DIGITAL EXHIBITION: KEITH SIMPSON "CARS"

21.04.2020

Collection of Ceramic Automobiles Explores the Mythology of the Car as an Imperfect Symbol of Youth, Freedom, and the American Dream.

 

Some of our earliest childhood memories involve automobiles—rides with the family, toy cars and trucks on the floor, perhaps a first experience with public transportation. We begin to build associations with autos well before we take the wheel ourselves. In Keith Simpson: CARS, the first-ever digital drop from Fort Makers (the NYC-based concept store, design studio and gallery), artist and professor Keith Simpson channels the nostalgia for vintage auto design. He evokes sensations of home and freedom, comfort and escape, play and professionalism. Through a fleet of 20 ceramic sculptures, Simpson stares at America’s obsession with the automobile and how we’ve bound cars to youth culture and the dream of escape. These aren’t toy cars, but they’re playful.
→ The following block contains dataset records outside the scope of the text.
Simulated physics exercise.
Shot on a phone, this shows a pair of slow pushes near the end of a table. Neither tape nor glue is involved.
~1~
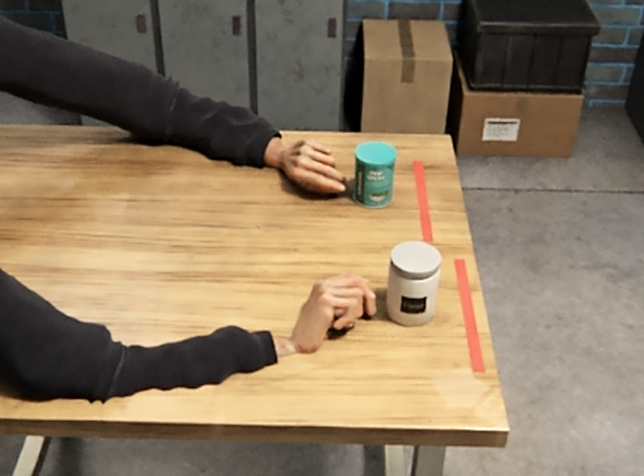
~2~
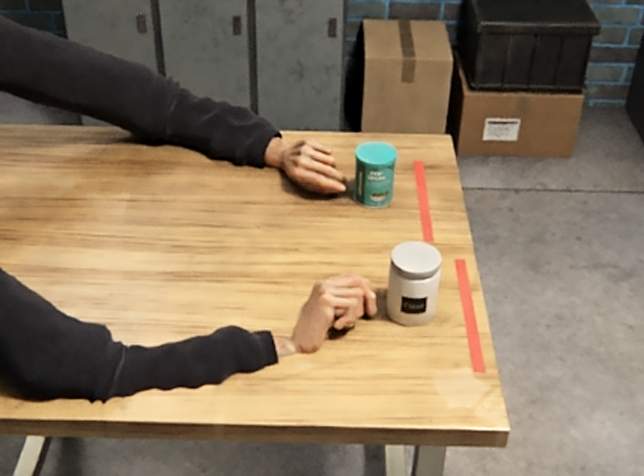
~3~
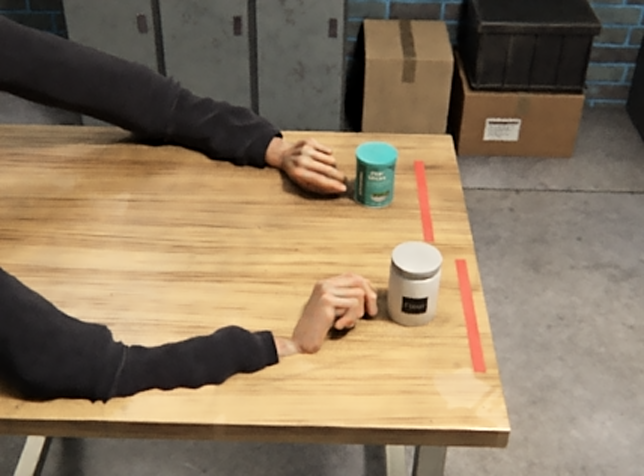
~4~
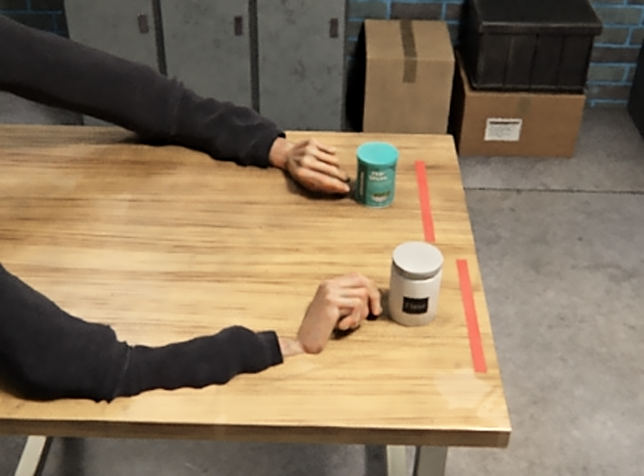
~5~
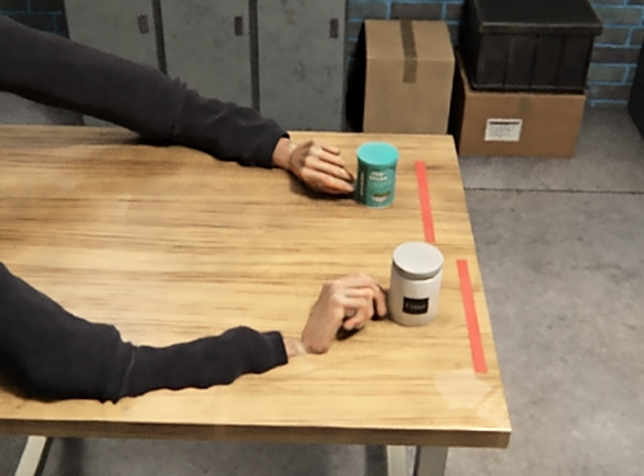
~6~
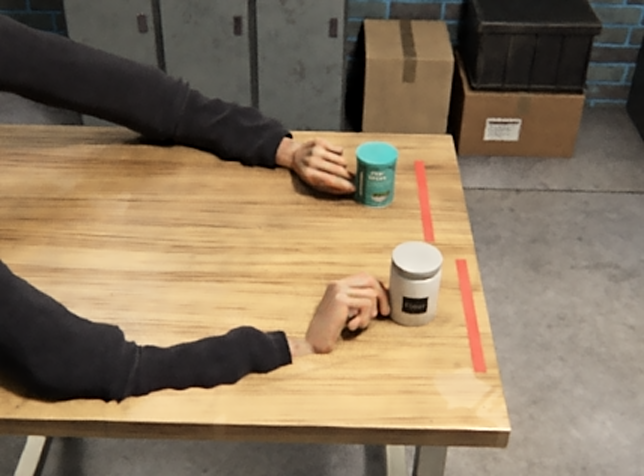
Two dark-sleeved arms reached across a wooden table, their hands close behind a turquoise tin and a white jar near red strips, and crept slightly right while the containers barely moved.
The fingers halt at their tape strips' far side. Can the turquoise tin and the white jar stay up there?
Well, the turquoise tin remains on the tabletop, and the white jar goes off the side.
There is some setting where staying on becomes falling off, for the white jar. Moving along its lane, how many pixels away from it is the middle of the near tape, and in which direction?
About 12 pixels to the left.
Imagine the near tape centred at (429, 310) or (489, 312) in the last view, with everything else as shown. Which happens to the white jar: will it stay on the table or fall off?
For the white jar, try one: It never leaves the tabletop; try two: It is lost over the side.
Then, 1.28 s past the last view, turquoise tin travelled well along near (452, 177); white jar leaning 35° off how it started near (520, 297).
Then, 1.74 s past the last view, turquoise tin travelled well along near (452, 177); white jar come down.
Finally, the turquoise tin remains on top, near (452, 177); the white jar falls off the table.
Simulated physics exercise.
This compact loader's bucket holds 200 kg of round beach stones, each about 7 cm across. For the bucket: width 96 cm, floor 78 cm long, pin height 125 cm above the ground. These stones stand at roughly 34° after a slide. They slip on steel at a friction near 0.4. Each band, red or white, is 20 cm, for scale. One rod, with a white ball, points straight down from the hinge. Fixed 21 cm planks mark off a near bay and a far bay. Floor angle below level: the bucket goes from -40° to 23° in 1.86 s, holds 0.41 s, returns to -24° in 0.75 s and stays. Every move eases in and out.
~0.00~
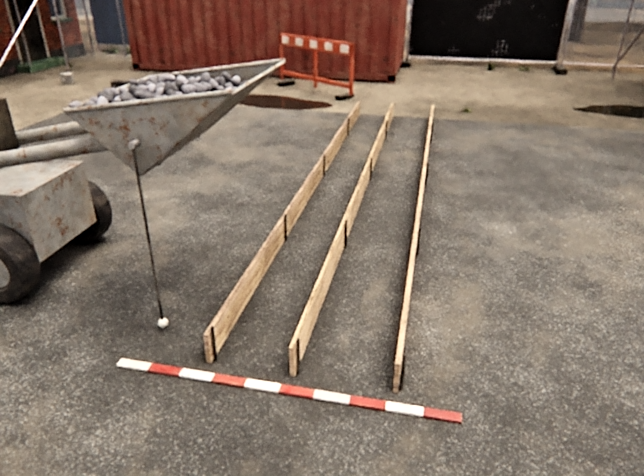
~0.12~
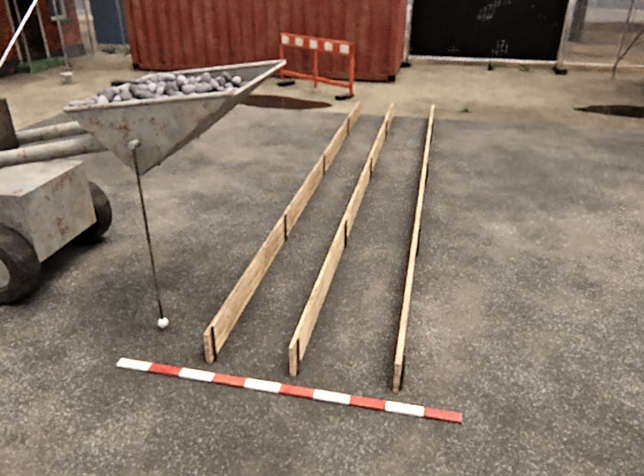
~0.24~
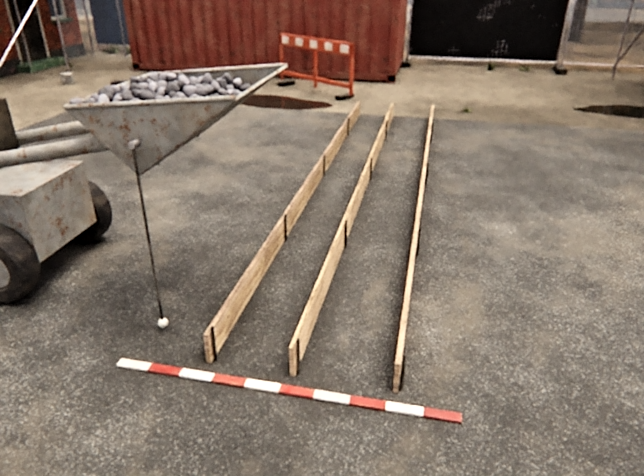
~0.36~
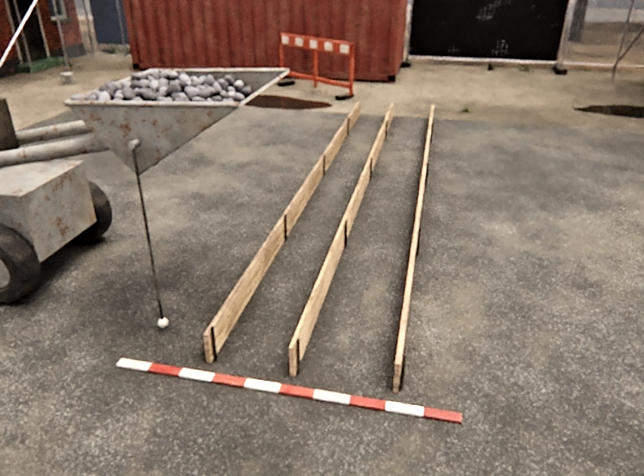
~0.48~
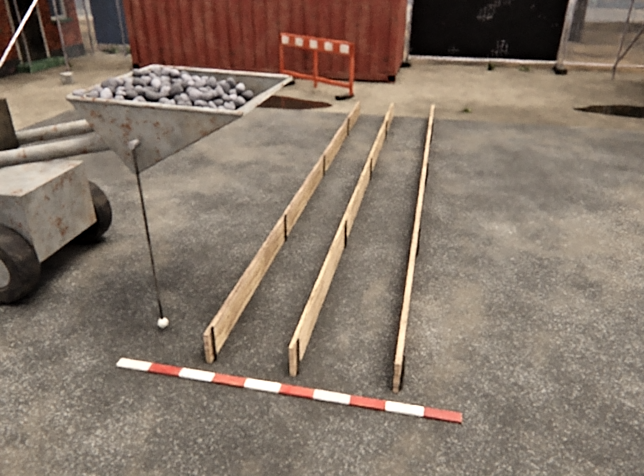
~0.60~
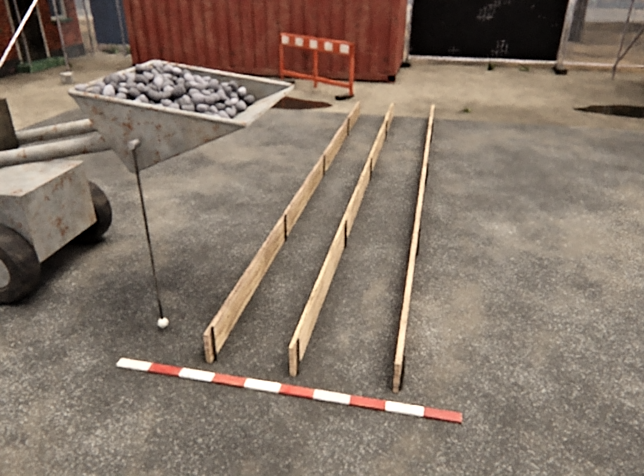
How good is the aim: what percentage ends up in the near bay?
About 30 per cent.
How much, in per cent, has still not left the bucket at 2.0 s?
Roughly 70 per cent is still inside.
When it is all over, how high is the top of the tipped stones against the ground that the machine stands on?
Result: Near 20 cm above the ground.
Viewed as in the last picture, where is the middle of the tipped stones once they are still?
Roughly at pixel (347, 301).
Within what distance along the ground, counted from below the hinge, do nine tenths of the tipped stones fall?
Around 140 centimetres.
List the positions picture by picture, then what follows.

And in many ways, they’re relics of what they represent.

 

The models referenced in the clay vehicles—some from Simpson’s memories, the others era-appropriate approximations—have been thumbed and pinched into quasi-familiar ceramic forms that are larger than a model or toy car, but smaller than a bust. They also occasionally imply subtle micro-narratives, as with a small wad of haphazardly placed clay resembling two lovers sitting on the bench seat of a 1969 Dodge Dart. As impressionistic idols of the artist’s youth, the works are, as with human memory, both imprecise and hyper-specific.